Inkooppuinhoop

Het is eigenlijk helemaal geen nieuws en toch is het een pijnlijk bericht: de prijzen van ziekenhuisbehandelingen lopen sterk uiteen. Erger nog: ze lijken soms volstrekt willekeurig bepaald. Het is een zootje, blijkt uit het onderzoek van het Centraal Planbureau.

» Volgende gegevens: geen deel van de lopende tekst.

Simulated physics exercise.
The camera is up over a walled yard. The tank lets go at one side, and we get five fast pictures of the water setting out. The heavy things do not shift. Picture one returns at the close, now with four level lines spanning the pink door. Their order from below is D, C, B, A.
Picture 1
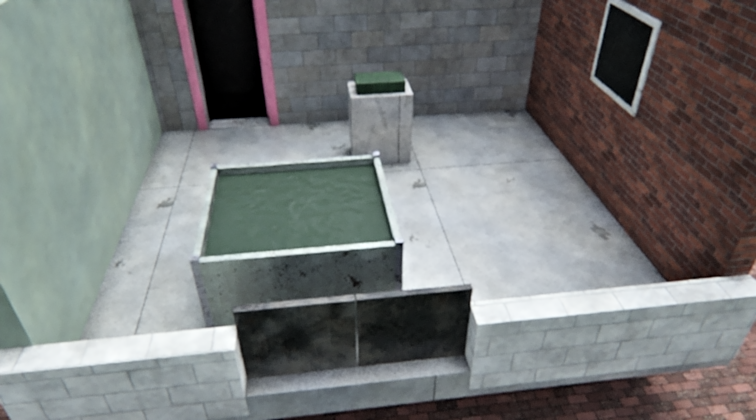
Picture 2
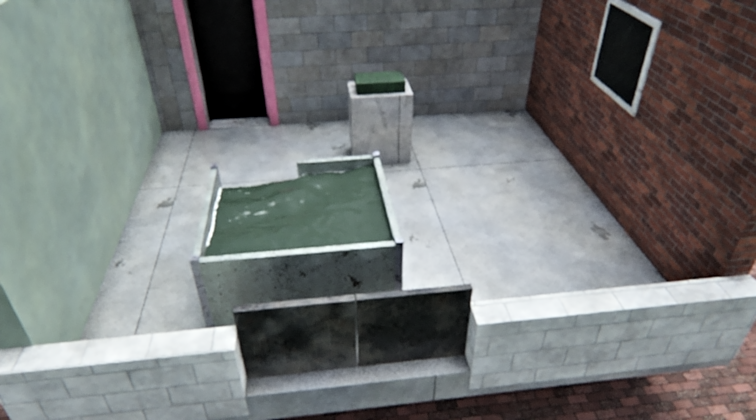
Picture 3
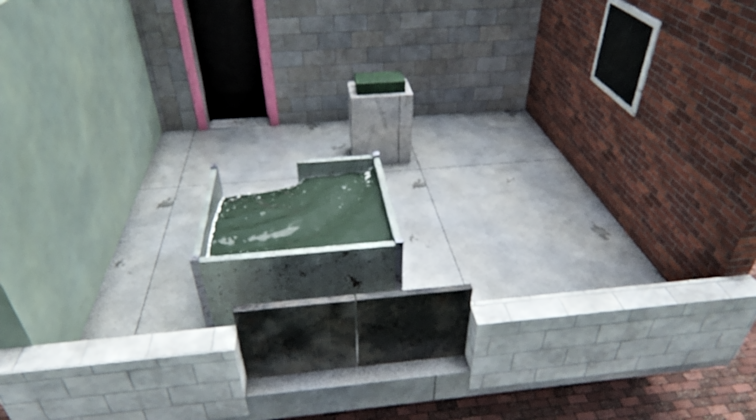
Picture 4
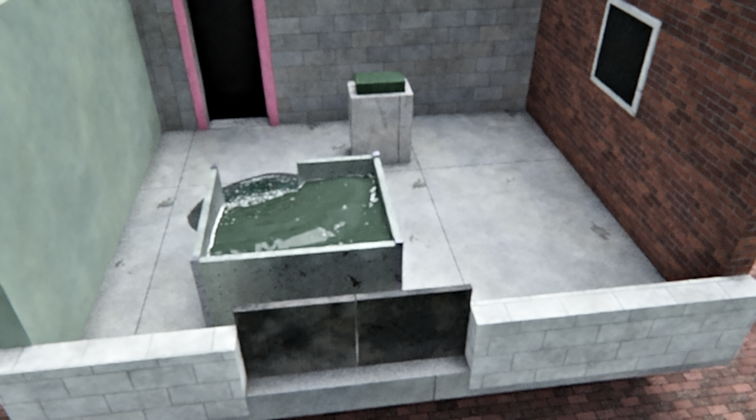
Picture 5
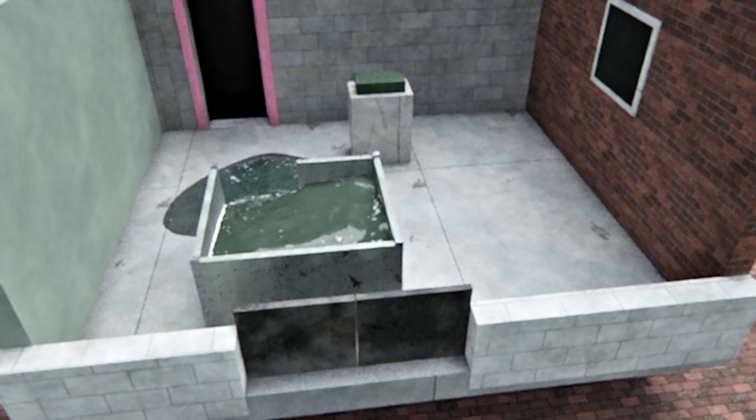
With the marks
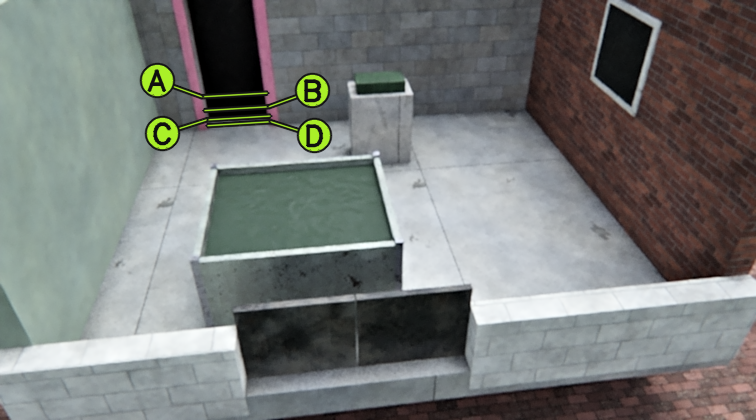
To begin with, green water lies still in a square concrete tank inside a walled yard with a pink-framed doorway and a shut gate. A gap opens in the tank's back wall and the water sinks, churning with white flecks. A dark pool then spreads over the paving behind and left of the tank.
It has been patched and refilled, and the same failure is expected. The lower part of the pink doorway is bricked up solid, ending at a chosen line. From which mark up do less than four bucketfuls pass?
The limit is B.
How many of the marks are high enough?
Two of them.
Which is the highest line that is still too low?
That is line C.
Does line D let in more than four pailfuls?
Yes, that goes wrong.
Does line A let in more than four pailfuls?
No.
In lime, A at (234, 94); B at (236, 108); C at (238, 118); D at (239, 123); from the bottom up D, C, B, A.
If A is chosen, nothing gets over.
If B is chosen, a bucket or two gets in.
If C is chosen, about 14 bucketfuls get in.
If D is chosen, dozens of bucketfuls pour in.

Wie wat dieper in de berichtgeving duikt, kan zich daar eigenlijk nauwelijks over verbazen. Dit ESB-artikel zet keurig op een rijtje door welke maatregelen van de afgelopen jaren de intransparantie in de ziekenhuismarkt is vergroot: de ziekenhuisbudgettering is afgeschaft (2012), het aantal DBC’s is teruggebracht van 30.000 naar 4.400 (2012), de maximale duur van een DBC is verkort van 365 naar 120 dagen (2015) en de specialistentarieven zijn geïntegreerd in de DBC-prijzen (2015). “Deze veranderingen maken het lastiger voor ziekenhuizen om jaarlijks adequate kostprijzen te bepalen en voor zorgverzekeraars om goede zorg in te kopen”, lezen we. En zo is het maar net. De zorg heeft zijn eigen monster gecreëerd. En de marktmacht van een aantal ziekenhuizen – die de inkoopmacht van zorgverzekeraars afzwakt – voedt het monster.

De zorg heeft zijn eigen monster gecreëerd

Bovendien, wat is goede zorg? Patiëntenfederatie Nederland was er gisteren als de kippen bij om in het verlengde van de berichtgeving te eisen dat niet alleen de prijzen van ziekenhuizen transparant moeten worden, maar ook de kwaliteit. Directeur Dianda Veldman stelde blij te zijn met het onderzoek van het CPB, omdat dit de federatie sterkt in haar vraag naar transparantie. Het is echter anybody’s guess of die er op de korte termijn gaat komen.

Het ESB-artikel verwijst ook naar onderzoek uit 2015 van Cooper et.al. in de Verenigde Staten, waar ziekenhuizen en zorgverzekeraars al meer dan twintig jaar onderhandelen over productprijzen, maar waar ook na al die jaren de prijzen voor dezelfde producten nog enorm kunnen verschillen. Reken voorlopig dus nergens op.